Allstate Financial Lower operating cash flows for Allstate Financial in 2008, compared to 2007, were
primarily related to a decrease in investment income and lower premiums, partially offset by income tax refunds in
2008 compared to 2007. Higher operating cash flows for Allstate Financial in 2007, compared to 2006, primarily
related to lower operating expenses and tax payments, an increase in investment income, partially offset by
increased policy and contract benefit payments and the absence in 2007 of contract charges on the reinsured
variable annuity business.
Cash flows provided by investing activities increased in 2008 compared to 2007, primarily due to decreased
purchases of fixed income securities and mortgage loans, partially offset by lower investment collections and net
change in short-term investments. Cash flows from investing activities increased in 2007, compared to 2006,
primarily due to increased cash provided by operating activities, partially offset by increased cash used in
financing activities.
Higher cash flows used in financing activities in 2008 compared to 2007 were primarily due to higher
maturities and retirements of institutional products, partially offset by higher contractholder fund deposits. Cash
flows used in financing activities increased in 2007, compared to 2006, primarily due to lower contractholder fund
deposits. For quantification of the changes in contractholder funds, see the Allstate Financial Segment section of
the MD&A.
There were no dividends paid by Allstate Financial in 2008. In 2007 and 2006, financing cash flows were
impacted by dividends paid by Allstate Financial totaling $742 million and $725 million, respectively. Allstate
Financial cash flows from financing activities were also impacted by funds paid by AIC to ALIC totaling
$1.41 billion in 2008. The $1.41 billion includes capital contributions paid in cash totaling $607 million and the
issuance of two surplus notes, each with a principal sum of $400 million, to AIC in exchange for cash totaling
$800 million. Allstate Financial cash flows from financing activities exclude capital contributions to ALIC
comprising the transfer to ALIC from AIC of non-cash assets totaling $342 million and the transfer of a
$50 million surplus note to Kennett Capital Inc. from ALIC in exchange for a note receivable with a principal sum
equal to that of the surplus note, which was originally issued to ALIC by a subsidiary of ALIC. One of the surplus
notes issued to AIC in 2008 was subsequently canceled and forgiven by AIC resulting in the recognition of a
capital contribution equal to the outstanding principal balance of the surplus note of $400 million. There were no
capital contributions to ALIC in 2007 and 2006.
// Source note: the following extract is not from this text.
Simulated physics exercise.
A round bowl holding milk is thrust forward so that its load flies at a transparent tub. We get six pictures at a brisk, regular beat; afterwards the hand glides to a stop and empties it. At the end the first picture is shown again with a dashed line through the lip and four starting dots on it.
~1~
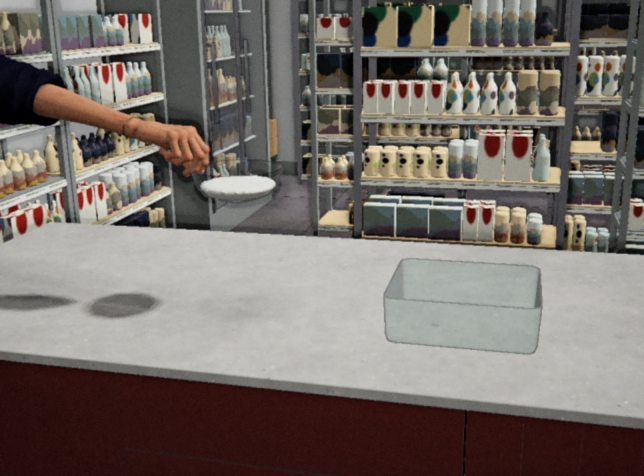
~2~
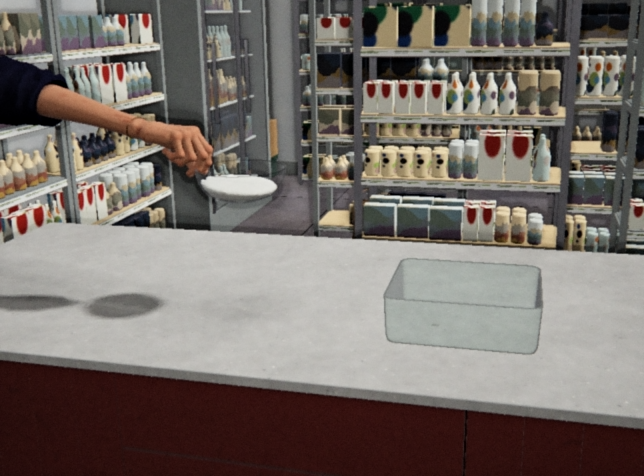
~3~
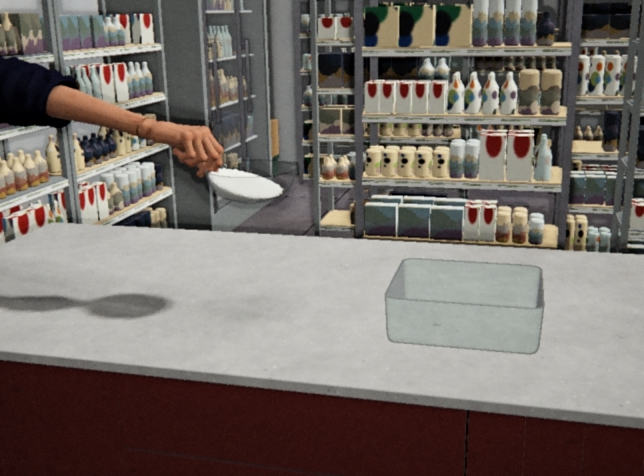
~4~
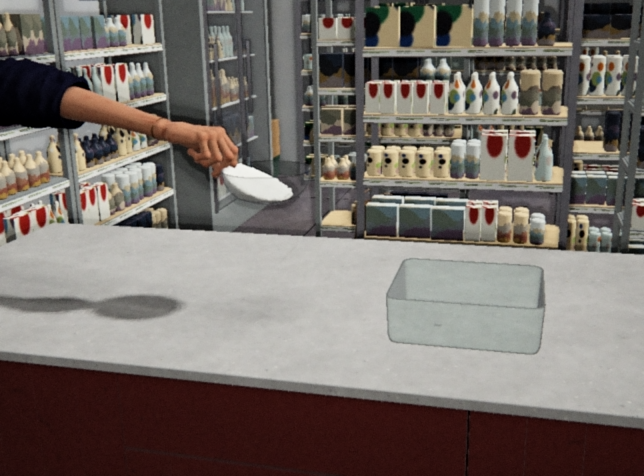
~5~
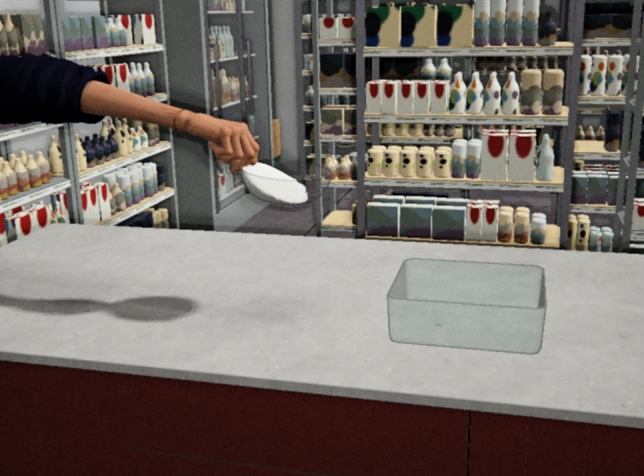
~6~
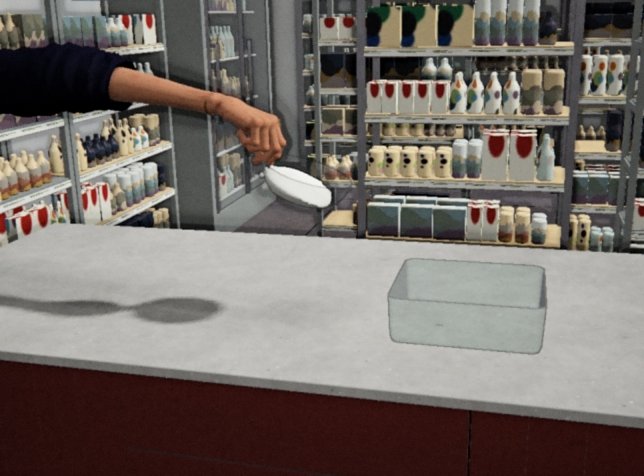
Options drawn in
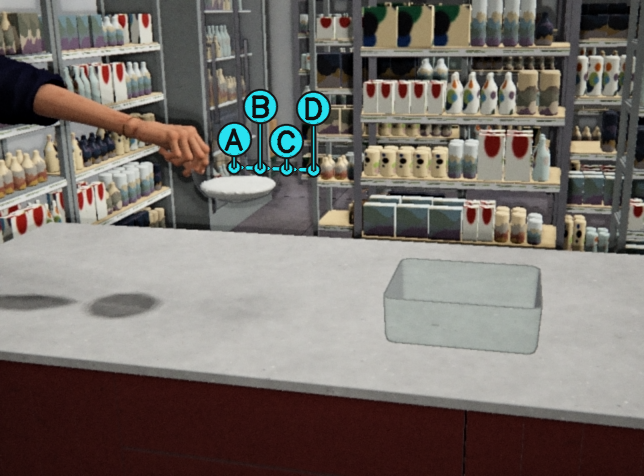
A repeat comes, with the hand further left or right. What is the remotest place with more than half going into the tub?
Go for A.
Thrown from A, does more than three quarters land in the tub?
No.
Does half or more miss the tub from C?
No, that is safe.
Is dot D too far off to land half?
No, not at all.
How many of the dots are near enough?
All of the four.
In cyan, A at (234, 167); B at (260, 168); C at (286, 169); D at (313, 170).
For dot A, about 63 % lands in the tub, 27 % falls short and 11 % goes beside or beyond.
For dot B, about 76 % lands in the tub, 11 % falls short and 13 % goes beside or beyond.
For dot C, about 89 % lands in the tub, 7 % falls short and 4 % goes beside or beyond.
For dot D, about 80 % lands in the tub, 7 % falls short and 13 % goes beside or beyond.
Corporate and Other Fluctuations in the Corporate and Other operating cash flows were primarily due to
the timing of intercompany settlements. Investing activities primarily relate to investments in the portfolios of
Kennett Capital Holdings, LLC. Financing cash flows of the Corporate and Other segment reflect actions such as
fluctuations in short-term debt, repayment of debt, proceeds from the issuance of debt, dividends to shareholders
of The Allstate Corporation and share repurchases; therefore, financing cash flows are affected when we increase
or decrease the level of these activities.